Do you miss where you’re from? Do you see yourself going back?
I do miss where I’m from — both places actually. I miss the sunshine and all my childhood friends in LA, and I miss the pace and the simpler way of life in Mississippi. And while I could absolutely see myself going back to LA, my line of work would make it difficult to ever move back to Mississippi, unless I just threw in the towel with this whole “acting thing” and went into party planning or something. After a long day of auditions in the city, sometimes being a party planner in Oxford, MS sounds REAL nice. But not just yet — I’m not ready to leave New York. We still have a few more chapters to write together.
Do you consider yourself a Southerner? Do you consider yourself a New Yorker? Why or why not?
I consider myself both. As I said, everyone I ever met in LA or New York always labeled me a “Southern Girl,” but likewise everyone I ever met down South labeled me a “City Girl”. The girl who was a debutante with the Southern Debutante Assembly is just as real as the girl who rides the subway and works a restaurant job. It’s reconciling the two that sometimes proves tricky… hence “The Displaced Debutante” (another shameless plug, haha).

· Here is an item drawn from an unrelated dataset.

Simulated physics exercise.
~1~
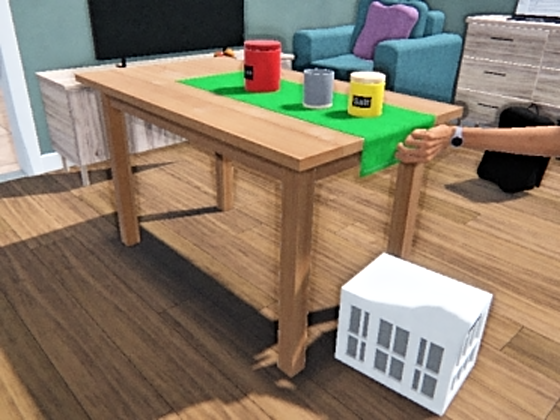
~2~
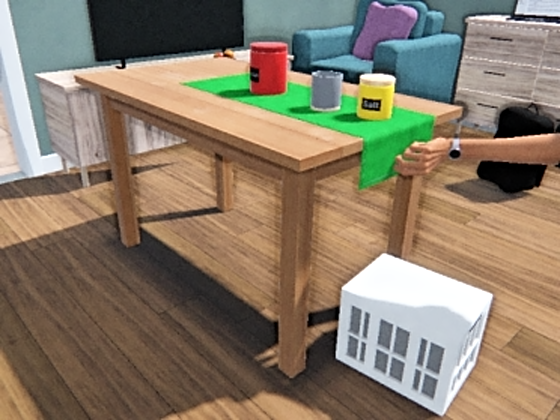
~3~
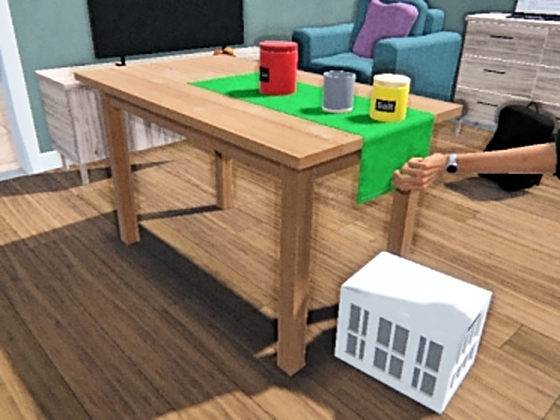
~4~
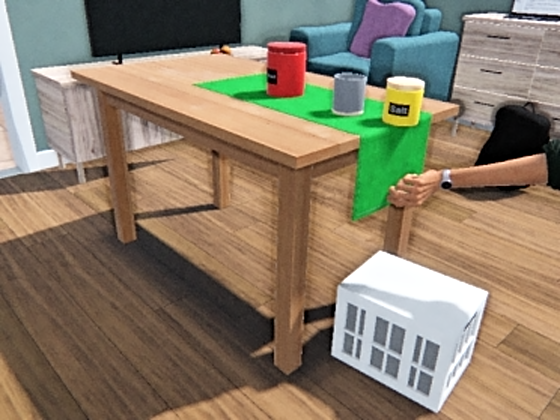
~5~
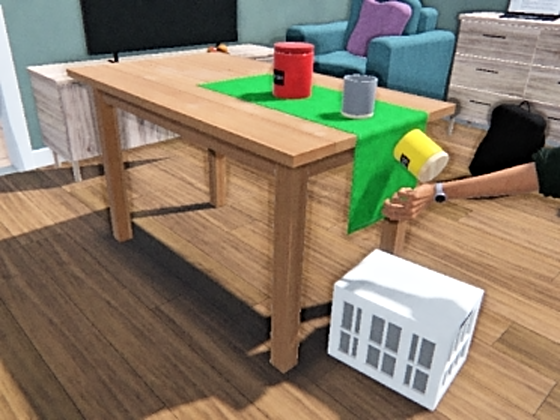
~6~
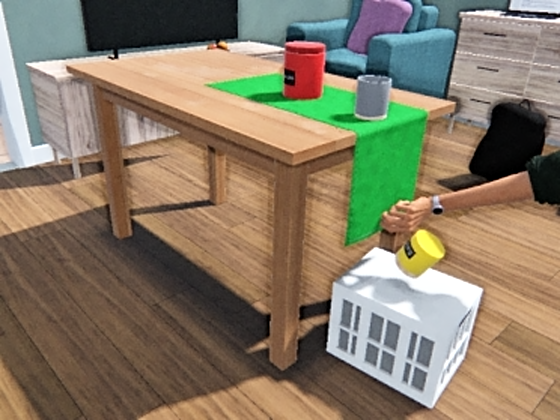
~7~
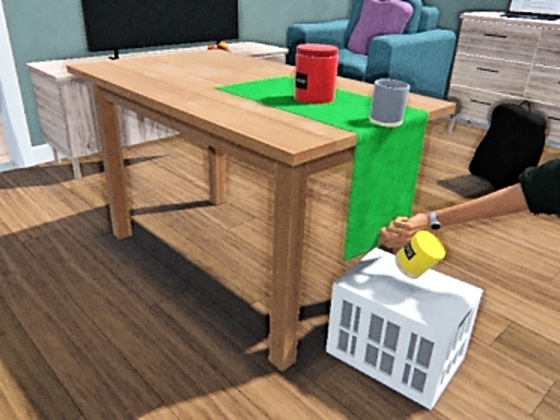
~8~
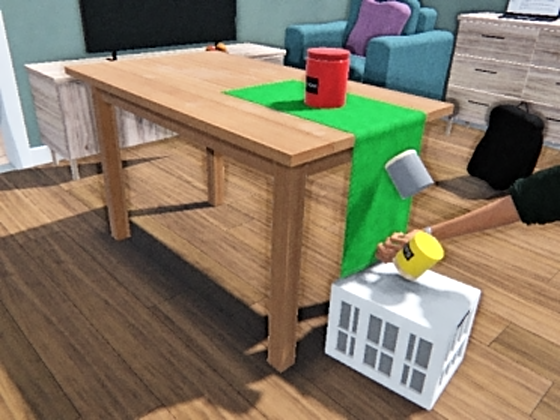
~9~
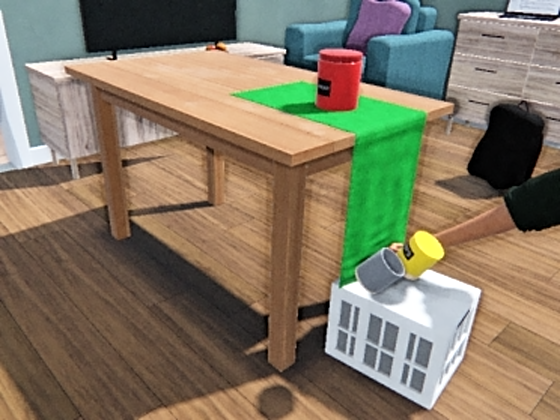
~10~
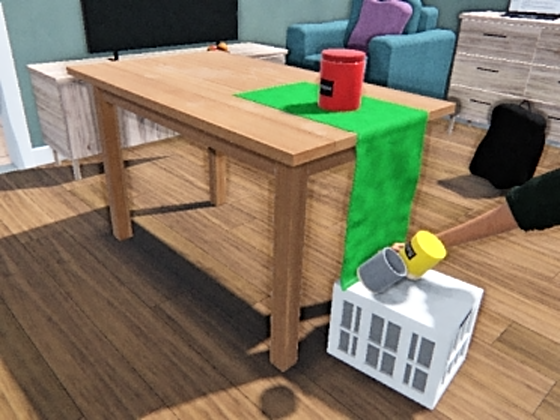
In a living room, a hand pulls a green cloth, dropping a yellow jar, then a mug.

Which food/drink/song/book/movie/artwork/quotation/gif/etc. defines New York for you? (choose as many or as few as you’d like)
Food: dollar pizza
Drink: Manhattan
Song: Harry Connick Jr.’s entire soundtrack to “When Harry Met Sally”
Movie: “You’ve Got Mail”
Quote: “…quite simply, I was in love with New York. I do not mean ‘love’ in any colloquial way, I mean that I was in love with the city, the way you love the first person who ever touches you and you never love anyone quite that way again. I remember walking across Sixty-second Street one twilight that first spring, or the second spring, they were all alike for a while. I was late to meet someone but I stopped at Lexington Avenue and bought a peach and stood on the corner eating it and knew that I had come out out of the West and reached the mirage. I could taste the peach and feel the soft air blowing from a subway grating on my legs and I could smell lilac and garbage and expensive perfume and I knew that it would cost something sooner or later—because I did not belong there, did not come from there” — Joan Didion in her essay “Goodbye to All That”
Which food/drink/song/book/movie/artwork/quotation/gif/etc. defines where you’re from? (choose as many or as few as you’d like)
Food: My mother’s Gourmet Chicken Spaghetti Casserole
Drink: Scarlett O’Hara (basically a Southern girl’s cosmopolitan because it’s made with bourbon instead of vodka — yum)
Song: “Maybe It Was Memphis” by Pam Tillis
Movie: “Gone With the Wind”
Quote: “Who we were is not who are are.” — Ole Miss Chancellor Robert Khayat in speaking about The South, and his decision to erect a Civil Rights monument to James Meredith on the Ole Miss campus
What is the best cure for homesickness?
Going to The Tipsy Parson on 9th Ave. between 19th and 20th Streets, and ordering their sweet tea-infused bourbon, some grits, and some hush puppies served with pimento cheese. That’s my homesickness cure-all.